ビジネスの変化とデータ分析

 もう1つの理由は、ビジネススピードが進化したからです。技術革新が起きる時代にはビジネスルールが激しく進化するため、戦略をリアルタイムに変更していかなければなりません。そのためには、スモールスタートで試行錯誤を繰り返し、さまざまなイノベーションを起こす必要があります。しかし、闇雲に何でも試すわけにはいきません。

 ここに、データサイエンスが役立ちます。スタートアップで高い支持を受けているリーン思考の考え方では、企画段階におけるマーケティング分析より、スモールスタートで事業を実施して、その効果や効率、改善策をデータ分析に基づいて実施することを推奨しています。

 つまり、これからのビジネスでは、走りながらデータ分析をリアルタイムで行い、さまざまな戦略を軌道修正していく方法が必須なのです。そのためには、データサイエンティストはビジネス上必須になると言えます。

人工知能とデータサイエンス

 意外と知られていないことですが、人工知能において学習部分を担っている中心的役割の「機械学習」というアルゴリズムは、多くの場合、統計学に基づいた考え方が基になっています。

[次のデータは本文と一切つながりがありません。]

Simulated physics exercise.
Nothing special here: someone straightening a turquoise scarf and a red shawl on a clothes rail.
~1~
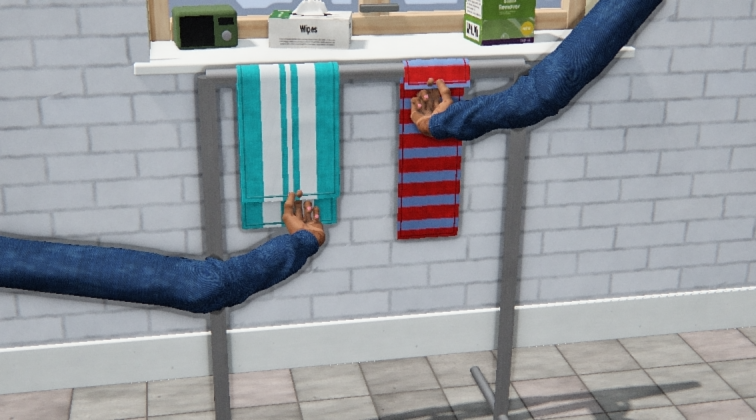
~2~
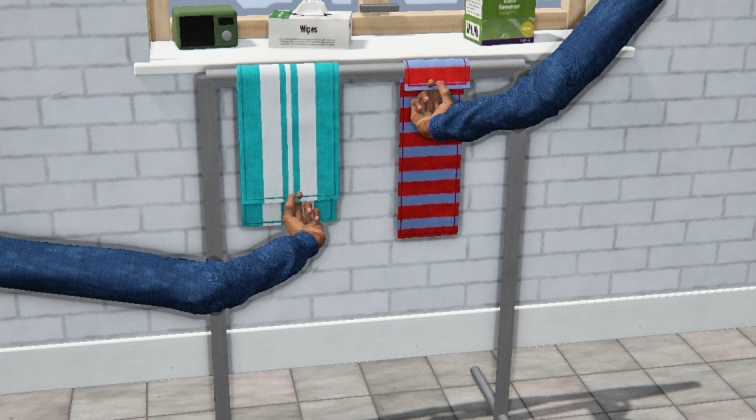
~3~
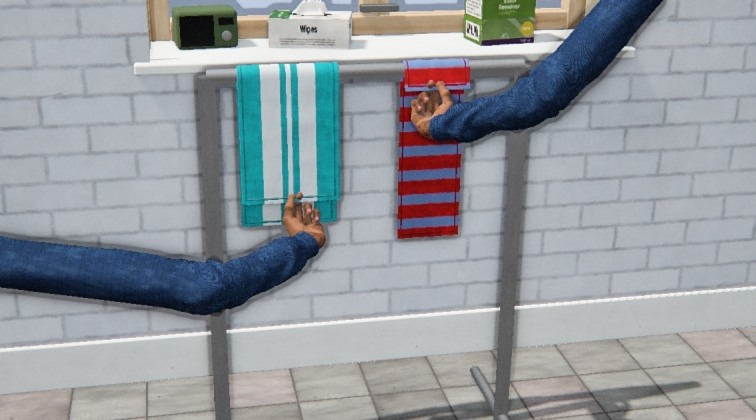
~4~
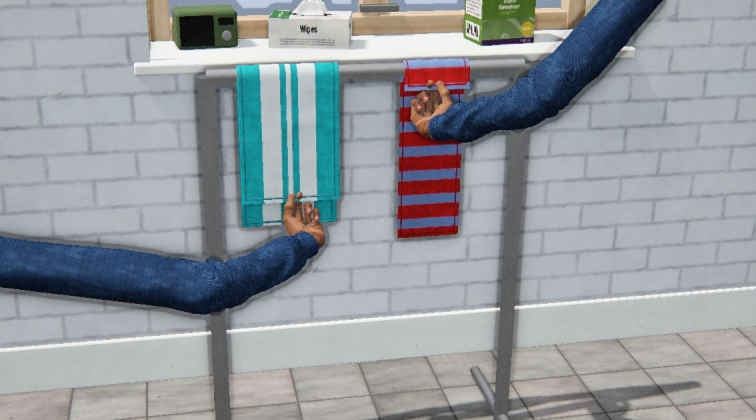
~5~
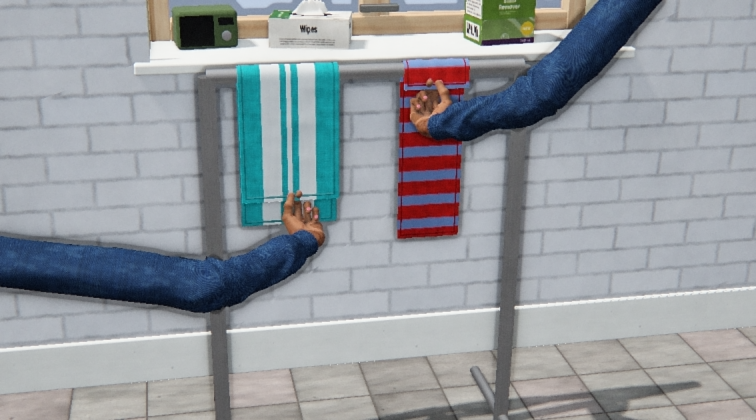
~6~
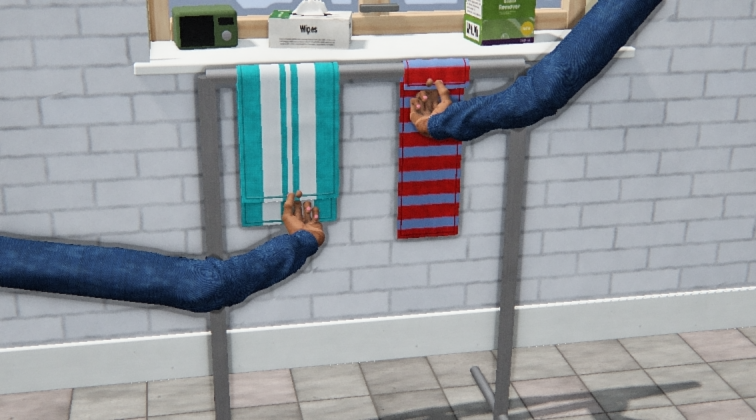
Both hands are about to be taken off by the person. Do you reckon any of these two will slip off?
As I see it, the turquoise scarf most likely stays up; the red shawl most likely comes down.
Then, 0.38 s later than the last view, scarf at rest on the rail; shawl clear of the rail and dropping near (427, 247).
Then, 0.64 s later than the last view, scarf at rest on the rail; shawl in a heap on the floor.
Finally, scarf at rest on the rail; shawl in a heap on the floor. The turquoise scarf stays on and the red shawl slips to the floor.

 従って、人工知能を使ったデータ分析を行う場合は、機械学習のアルゴリズムを選択し、その精度を良くするためにさまざまなパラメーターを調整しなければなりません。そうしたことから、人工知能を使う上で統計学の知識が必要になります。

 加えて、実際にさまざまなビジネスに関わってみると、人工知能を使うまでもなく、統計学に基づくデータ分析で十分な分析結果が出ることが多くあります。誤解のないように言っておくと、人工知能は新しい可能性を引き出す非常に優秀な技術で、企業にとっての強い武器となります。しかし一方で、人工知能を実際に生かすには、時間と投資が必要になります。

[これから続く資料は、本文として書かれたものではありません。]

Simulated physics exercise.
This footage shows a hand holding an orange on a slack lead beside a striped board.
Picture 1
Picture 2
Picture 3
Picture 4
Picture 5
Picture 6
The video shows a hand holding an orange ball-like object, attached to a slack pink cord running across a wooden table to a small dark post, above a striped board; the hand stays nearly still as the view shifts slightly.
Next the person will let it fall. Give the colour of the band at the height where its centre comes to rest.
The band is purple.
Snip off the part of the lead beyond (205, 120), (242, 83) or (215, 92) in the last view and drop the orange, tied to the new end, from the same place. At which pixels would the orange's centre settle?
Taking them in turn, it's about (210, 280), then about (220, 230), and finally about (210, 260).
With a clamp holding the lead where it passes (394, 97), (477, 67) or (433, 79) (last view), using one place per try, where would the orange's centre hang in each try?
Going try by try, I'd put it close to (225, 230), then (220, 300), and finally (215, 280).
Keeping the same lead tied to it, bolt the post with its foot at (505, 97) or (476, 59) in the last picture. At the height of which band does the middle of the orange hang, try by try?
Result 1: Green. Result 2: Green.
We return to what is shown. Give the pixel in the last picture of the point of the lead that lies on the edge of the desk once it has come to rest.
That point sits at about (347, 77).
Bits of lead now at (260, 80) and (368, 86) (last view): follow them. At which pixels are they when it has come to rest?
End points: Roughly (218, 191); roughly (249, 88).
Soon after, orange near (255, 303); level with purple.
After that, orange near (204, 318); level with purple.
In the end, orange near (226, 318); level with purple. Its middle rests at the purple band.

 これからは、単純な統計分析と人工知能をシチュエーションに応じて使い分けることが大切です。どちらにせよ、戦略立案と事業の実施、どちらにおいても優秀なデータサイエンティストが必須であり、その人材が企業の命運を握ることになるでしょう。つまり、これからの経営者や事業責任者にはデータサイエンスは必須知識となるのです。

 また、人工知能の進化などにより、あらゆる事務は自動化されます。そのため、マネージメントの仕事は、心理的な面でのサポートやデータ分析に集約されると私は予測しています。つまり、「経営者=データサイエンティスト」の時代が来たと言っても過言ではないのです。